Last week’s faculty union meeting started with the feel of a protest rally, as SF State staff member Russell Kilday-Hicks attempted to lead the 70 or so people in attendance through a version of “Arnold, Union Organizer,” sung to the tune of the “Battle Hymn of the Republic.”
In a campus-to-campus campaign by the CFA, which made its way to SF State on Sept. 28, a member of its bargaining team outlined where they stand regarding the current negotiations.
The presentation, titled “Stop the Rip-offs,” is part of a two-month tour of all CSU campuses, which focuses on the CFA’s claim that the university is ripping off both the students and faculty.
CFA president John Travis, who heads the faculty bargaining team, was unable to attend and speak at the event because of travel problems. Andy Merrifield, the associate vice president of the CFA for northern California campuses, replaced Travis as the main speaker.
In the presentation, Merrifield, who is also a political science professor at Sonoma State, touched on a variety of topics related to the university’s recent history of financial burdens that the CSU and the chancellor have put the system under, thus making the bargaining process for a faculty salary increase even more difficult. This was in reference to what he called the Loot and Scoot Scandal, which was a decision by the CSU board of trustees to award extra pay to outgoing top-level university executives.
Merrifield said the average increase in executive salary during the scandal was 14 percent, and the total increase was 19 percent. In the last 20 years, he pointed out, the CFA faculty has only had a 3.5 percent salary increase.
A story appearing in the San Francisco Chronicle on July 18, of this year, revealed the scope of the scandal, which dates back to an October 2005, decision by the CSU board of trustees.
Chronicle staff writer Jim Doyle said in his piece that former CSU employees, such as Barry Munitz and Christine Helwick, have made out like bandits after they left the university system.
Toward the end of the hour-long presentation, attendees were given the opportunity to raise concerns and ask any questions about the contract, the CFA or the university.
SF State English professor Erik Solomon, who is the CFA retirement representative on campus, suggested there be a concerted effort by the CFA to reach out in an act of good faith and contact a member from the board of trustees.
But it was Jagdish Jain, an SF State English professor who has been teaching here for 36 years, who, for over five minutes, got the attention of everyone in the Rosa Parks Room with some demanding questions for Merrifield about the two different faculty salary options the university has proposed.

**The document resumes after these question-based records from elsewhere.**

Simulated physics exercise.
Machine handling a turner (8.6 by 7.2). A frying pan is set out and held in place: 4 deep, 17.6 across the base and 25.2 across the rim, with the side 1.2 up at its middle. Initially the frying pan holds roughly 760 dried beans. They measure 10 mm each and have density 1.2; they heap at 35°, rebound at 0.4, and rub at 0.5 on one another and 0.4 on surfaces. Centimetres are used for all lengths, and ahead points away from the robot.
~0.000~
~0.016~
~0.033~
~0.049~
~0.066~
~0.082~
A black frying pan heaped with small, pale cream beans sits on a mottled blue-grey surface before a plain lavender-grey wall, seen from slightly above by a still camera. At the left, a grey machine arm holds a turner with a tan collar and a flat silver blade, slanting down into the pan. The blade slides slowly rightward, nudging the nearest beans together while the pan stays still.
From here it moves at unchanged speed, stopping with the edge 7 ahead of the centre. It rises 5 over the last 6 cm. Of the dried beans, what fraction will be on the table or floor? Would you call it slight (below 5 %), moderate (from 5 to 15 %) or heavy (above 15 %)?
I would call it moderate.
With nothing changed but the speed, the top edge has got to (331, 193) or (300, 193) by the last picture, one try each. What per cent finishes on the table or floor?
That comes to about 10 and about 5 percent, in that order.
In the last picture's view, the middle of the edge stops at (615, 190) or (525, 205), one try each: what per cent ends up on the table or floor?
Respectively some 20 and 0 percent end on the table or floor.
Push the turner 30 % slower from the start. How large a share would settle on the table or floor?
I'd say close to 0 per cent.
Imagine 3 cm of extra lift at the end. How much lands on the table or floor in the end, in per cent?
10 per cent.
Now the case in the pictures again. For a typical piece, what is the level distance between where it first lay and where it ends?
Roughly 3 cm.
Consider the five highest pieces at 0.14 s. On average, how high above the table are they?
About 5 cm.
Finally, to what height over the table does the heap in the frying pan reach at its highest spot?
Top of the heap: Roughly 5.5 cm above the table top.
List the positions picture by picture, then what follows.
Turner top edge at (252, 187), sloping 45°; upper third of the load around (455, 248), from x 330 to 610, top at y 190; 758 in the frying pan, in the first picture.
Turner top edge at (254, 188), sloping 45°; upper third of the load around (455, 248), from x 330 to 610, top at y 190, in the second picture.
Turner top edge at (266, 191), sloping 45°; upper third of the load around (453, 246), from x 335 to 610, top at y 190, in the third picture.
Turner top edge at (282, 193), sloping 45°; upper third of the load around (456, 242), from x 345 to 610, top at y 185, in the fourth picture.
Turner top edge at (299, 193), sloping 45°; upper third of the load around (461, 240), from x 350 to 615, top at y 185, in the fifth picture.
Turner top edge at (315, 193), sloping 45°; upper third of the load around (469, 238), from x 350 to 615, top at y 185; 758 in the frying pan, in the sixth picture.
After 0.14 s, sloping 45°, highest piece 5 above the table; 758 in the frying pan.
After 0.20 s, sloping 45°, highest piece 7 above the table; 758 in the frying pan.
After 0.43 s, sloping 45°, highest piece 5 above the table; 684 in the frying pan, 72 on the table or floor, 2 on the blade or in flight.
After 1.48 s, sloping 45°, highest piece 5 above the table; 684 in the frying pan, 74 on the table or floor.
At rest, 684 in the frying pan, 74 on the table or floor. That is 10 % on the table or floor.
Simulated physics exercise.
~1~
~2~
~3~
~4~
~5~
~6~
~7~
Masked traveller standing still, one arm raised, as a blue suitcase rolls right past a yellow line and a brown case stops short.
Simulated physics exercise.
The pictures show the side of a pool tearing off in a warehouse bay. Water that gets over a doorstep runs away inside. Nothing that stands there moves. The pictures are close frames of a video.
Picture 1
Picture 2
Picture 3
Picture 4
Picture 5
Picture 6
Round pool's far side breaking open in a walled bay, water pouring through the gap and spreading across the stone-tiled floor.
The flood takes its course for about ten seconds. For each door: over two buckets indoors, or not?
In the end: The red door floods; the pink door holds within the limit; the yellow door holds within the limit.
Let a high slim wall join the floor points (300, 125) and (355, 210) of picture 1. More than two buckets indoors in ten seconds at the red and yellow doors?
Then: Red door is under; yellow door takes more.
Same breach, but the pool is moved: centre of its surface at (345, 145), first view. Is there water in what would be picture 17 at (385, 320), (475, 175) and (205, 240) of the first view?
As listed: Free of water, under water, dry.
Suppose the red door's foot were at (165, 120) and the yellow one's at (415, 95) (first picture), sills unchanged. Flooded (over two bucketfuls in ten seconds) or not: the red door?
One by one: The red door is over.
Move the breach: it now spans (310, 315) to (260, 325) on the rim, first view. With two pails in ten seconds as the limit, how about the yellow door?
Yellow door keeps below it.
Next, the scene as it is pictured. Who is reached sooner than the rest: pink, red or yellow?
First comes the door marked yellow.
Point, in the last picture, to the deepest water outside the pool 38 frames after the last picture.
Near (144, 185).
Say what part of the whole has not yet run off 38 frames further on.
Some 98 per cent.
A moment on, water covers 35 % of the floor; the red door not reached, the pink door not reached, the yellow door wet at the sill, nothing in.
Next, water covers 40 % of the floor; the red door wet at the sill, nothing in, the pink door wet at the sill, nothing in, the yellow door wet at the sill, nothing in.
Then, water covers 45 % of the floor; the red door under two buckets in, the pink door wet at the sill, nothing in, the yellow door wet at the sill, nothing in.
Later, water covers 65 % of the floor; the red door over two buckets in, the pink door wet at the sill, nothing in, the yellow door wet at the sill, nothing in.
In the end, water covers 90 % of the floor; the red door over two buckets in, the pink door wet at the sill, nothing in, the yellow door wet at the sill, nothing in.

He said that after all the research he’s done on the subject, he still hasn’t seen the CFA address the fact that there is an alternative to the base 14.87 percent salary increase on the table.
The alternative involves a higher general salary increase for the 35 percent of all faculty who are paying for their service step increase, which would leave out many tenured and long-term faculty members who have hit the pay ceiling.
Sue Pak, the SF State CFA coordinator, was curious about Jain, considering how long he had the floor.
“I don’t know who he is,” Pak said after the presentation. “I don’t even know if he’s a CFA member.”
What Jain asked, to be clarified by Merrifield, was the role of the incentive/equity pay program increase, which would take away 3 percent from the 24.87 percent salary increase offer the CSU has proposed.
Jain said the CFA and CSU should both scrap the increase and put the 3 percent back in the salary pool and distribute it as a part of the General Salary Increase over the next three or four years.
"The chancellor loves the whole incentive pay program because he can divide the faculty," said Jain. "By dividing the faculty, he controls the faculty."
SF State librarian Eliose McQuown, who is the campus CFA political action chair, said the university and the chancellor do not have the faculty's needs in mind.
"CSU has done absolutely nothing to try and get extra money for this system," McQuown said in the meeting.
Merrifield admits the terminology and number crunching involved makes it difficult to understand. Not only that, but the uncertainty of funding from the state legislature is still up in the air.
"The whole system is almost indecipherable," Merrifield said.